In many ways, Etherborn feels like a project that is out of place in 2018. From top to bottom, the title oozes the quintessential indie platforming charm that came a dime-a-dozen in 2012, when controversial games such as Fez dominated the non-AAA scene. However, oddly enough, recent years have seen these types of platformers fall off in favour of roguelikes and RPGs in the industry. Contemporary gaming is crying out for the sort of intelligent platforming and mechanics-first design of that early-2010’s zeitgeist, especially as the current market is becoming too flooded with lukewarm releases and copycat indies. Despite Etherborn’s nostalgia-inducing aestheticism, buried underneath is a game that has endearing mechanics, tight controls, and the potential to rejuvenate some of that lost consumer interest in platformers.

In OnlySP’s time with an alpha build, Etherborn impressed on all levels. Etherborn, though, is not a simple platformer, but a new addition to the gravity-puzzle genre.. Ever since Valve perfected gravity puzzles with Portal, developers have been tentative to explore this genre, yet Altered Matter has managed to build upon Valve’s design philosophy and bring it into third-person play. Players must solve a variety of three-dimensional puzzles that require some brain-twisting levels of thinking to manipulate the game’s responsive and sensible gravity-manipulation system. Traversal of the levels, which centre around atmospheres based off of distinctive biomes, is built around Etherborn’s manipulation of gravity, with players anchoring to different surfaces on the Rubik’s Cube-esque levels. Players experience gravity perpendicular to the surface they are standing on, which sounds about as perilous and brain cell-catalysing as it sounds.

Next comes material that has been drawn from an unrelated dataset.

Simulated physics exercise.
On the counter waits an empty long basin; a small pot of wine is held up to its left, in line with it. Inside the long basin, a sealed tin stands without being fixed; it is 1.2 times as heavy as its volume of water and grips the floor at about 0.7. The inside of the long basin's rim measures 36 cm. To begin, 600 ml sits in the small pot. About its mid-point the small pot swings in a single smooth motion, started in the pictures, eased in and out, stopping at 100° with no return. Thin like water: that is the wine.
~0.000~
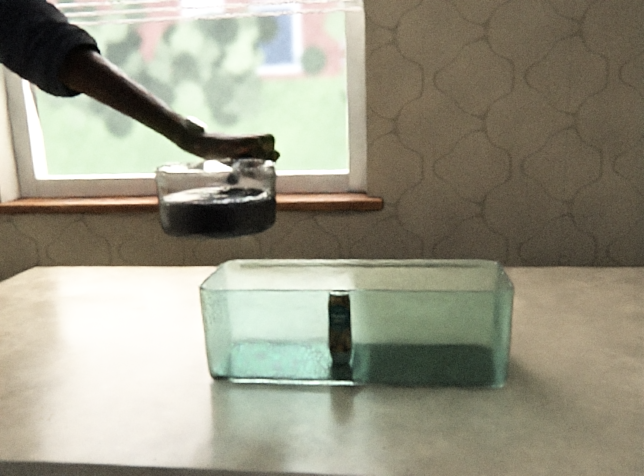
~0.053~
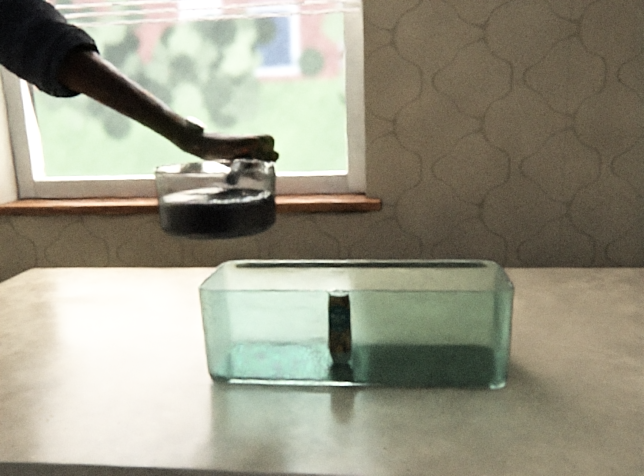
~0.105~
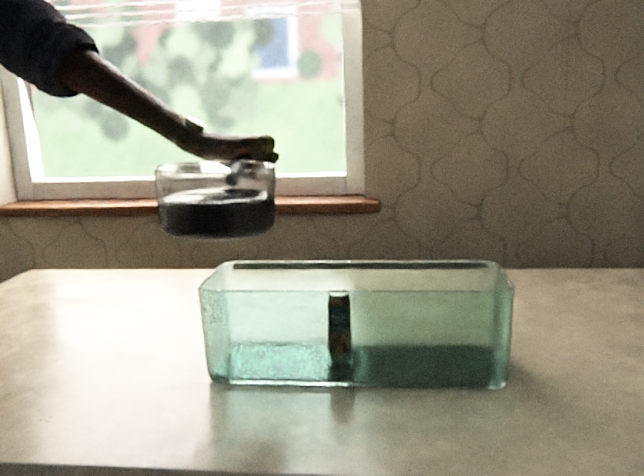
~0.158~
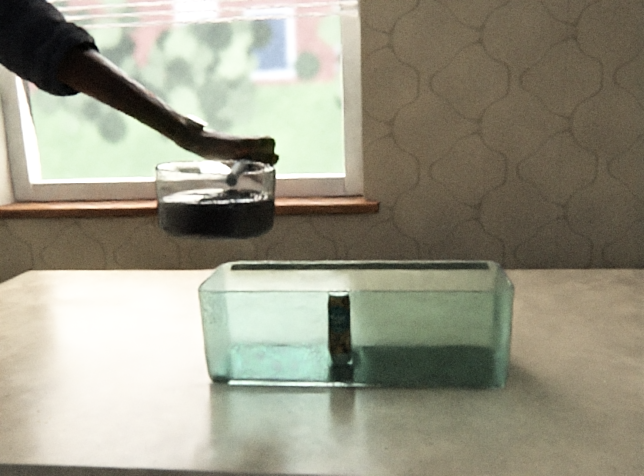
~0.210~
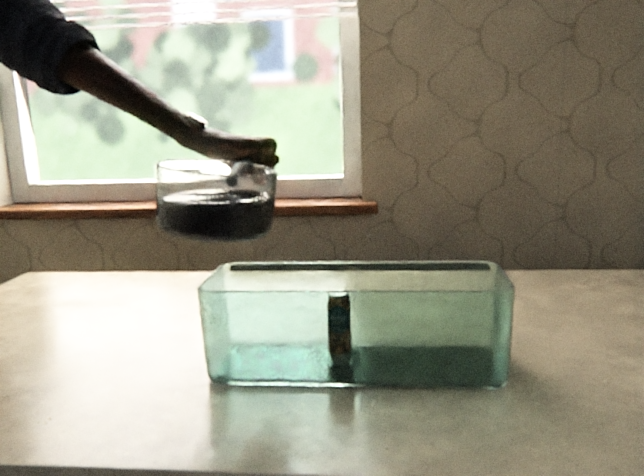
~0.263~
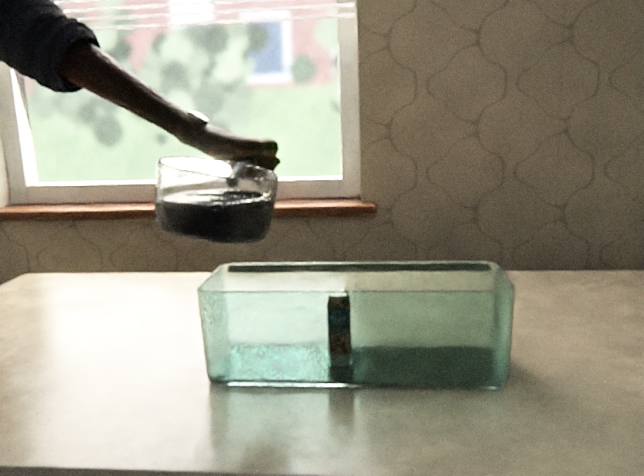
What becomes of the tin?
The tin keeps upright.
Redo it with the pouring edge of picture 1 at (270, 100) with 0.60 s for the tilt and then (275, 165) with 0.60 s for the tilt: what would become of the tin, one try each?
First it tips over; then it stays on its base.
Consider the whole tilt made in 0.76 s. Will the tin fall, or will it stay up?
Result: Tin upright.
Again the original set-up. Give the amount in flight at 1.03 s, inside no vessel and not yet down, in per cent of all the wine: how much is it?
Something like 10 per cent of the total.
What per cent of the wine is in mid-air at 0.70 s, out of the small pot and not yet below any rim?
Around 18 percent.
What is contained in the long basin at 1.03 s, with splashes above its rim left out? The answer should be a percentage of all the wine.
Some 70 per cent.
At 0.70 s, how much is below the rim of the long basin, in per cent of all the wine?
Near 4 in a hundred.
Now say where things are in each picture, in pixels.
In the first frame, it leans 0°; its right rim is at (273, 166); the wine meets the walls at (167, 196) and (273, 194); the long basin's rim runs from (212, 275) to (506, 276); the tin's top is at (339, 295).
In the second frame, it leans 0°; its right rim is at (273, 167); the wine meets the walls at (166, 196) and (272, 195).
In the third frame, it leans 2°; its right rim is at (273, 169); the wine meets the walls at (166, 197) and (272, 195).
In the fourth frame, it leans 4°; its right rim is at (274, 171); the wine meets the walls at (165, 197) and (272, 196).
In the fifth frame, it leans 7°; its right rim is at (276, 175); the wine meets the walls at (164, 197) and (272, 196).
In the sixth frame, it leans 11°; its right rim is at (277, 179); the wine meets the walls at (164, 197) and (272, 197).
Then, 0.70 s in, the tilt is 61° and 78 per cent is still to pour; the tin stands where it began.
Then, 1.03 s in, the tilt is 93° and 21 per cent is still to pour; the tin stands where it began.
Then, 1.36 s in, the tilt is 100° and 2 per cent is still to pour; the tin stands where it began.
Then, 1.73 s in, the tilt is 100° and 0 per cent is still to pour; the tin stands where it began.
Finally, the tin stands where it began.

In terms of narrative potential, the alpha is light on story details, but, thematically, Etherborn deals with metaphysical questions regarding humanity and the universe through the game’s physics-defining locales. The story does threaten to fall into indie game cliché, yet the major appeal lies is the mechanics, not the threadbare narrative.

Whilst the framework of Etherborn threatens to sway into austerity, many players will be impressed by how the title balances clever and unique level design with such scant gameplay elements. Essentially, players must make decisions on which plane of the level they wish to interact with. Walls with curves allow players to change perspectives, shifting the gravity onto the same plane that the player is on. Dropping off non-curved walls means players will fall, either onto a different plane or to their demise. At its foundation, Etherborn is about making decisions on when to use curved and 90° corners. By transcribing this mechanic to varied worlds, the game, at least in the alpha, remains engaging. The alpha offers a look at five levels—named Birth, Overworld, The Yellow Infinite, Poisonous Desert, Cubes, and Final—with each offering different questions and interpretations of Etherborn’s toolkit. Certain levels, namely Poisonous Desert, act as a compact primer for the game’s take on gravitational manipulation, whereas other stages rely more upon classical platforming.

Put bluntly, Etherborn’s artistic direction is stellar. The washed-out colour palette, reinforced by the minimalist design of the levels, gives the project an understated appeal, which can be read as either sophisticated or simplistic. In fact, the game often walks the line between “simple enough” and “too simple.” The opening minutes, taking place in a drowned vista with tree roots littered under the water, are a nice introduction to both the artistic and mechanical design elements; Etherborn, from the character’s design to the levels themselves, is skeletal.

The opening hub, taking the form of a vast tree, also serves as the alpha’s (and assumedly the full game’s) overworld, with each branch leading to a different level. Also incorporated is a touch of Norse symbolism, too, via this Yggdrasil-inspired design, which is a nice touch.

etherborn 2

The most underreported aspect of Etherborn is the soundtrack, which varies from the hubworld’s calm A Moon Shaped Pool-esque ambience to more situational, varied tracks that suit the theme of the level. For example, the music for Poisonous Desert could have been ripped straight from the desert world of Super Mario Odyssey, which is a testament to the skills of the project’s composer Gabriel Garrido. Sound design, particularly in indie titles, is essential to the overall appeal, so Etherborn’s carefully curated soundtrack is a welcome addition to the title’s consistent style.

The project, which has just under two weeks to go on Fig, sits at USD$23,613 out of Altered Matter’s goal of $30,000 at the time of writing. As insinuated earlier, platformers are becoming a harder sell in the indie game market compared to other genres. Furthermore, even industry greats such as Swery struggled to achieve funding through crowdfunding, alongside promising titles such as Dolmen, suggesting it is not the holy grail that it was five or six years ago, and Etherborn is another title that has worked hard—and will have to continue working hard—to achieve the funding it requires. The major question about Etherborn’s credentials is not whether it is a good game or not, but whether the project’s audience sees it as an early 2010s renaissance or a title that merely missed the platforming boat.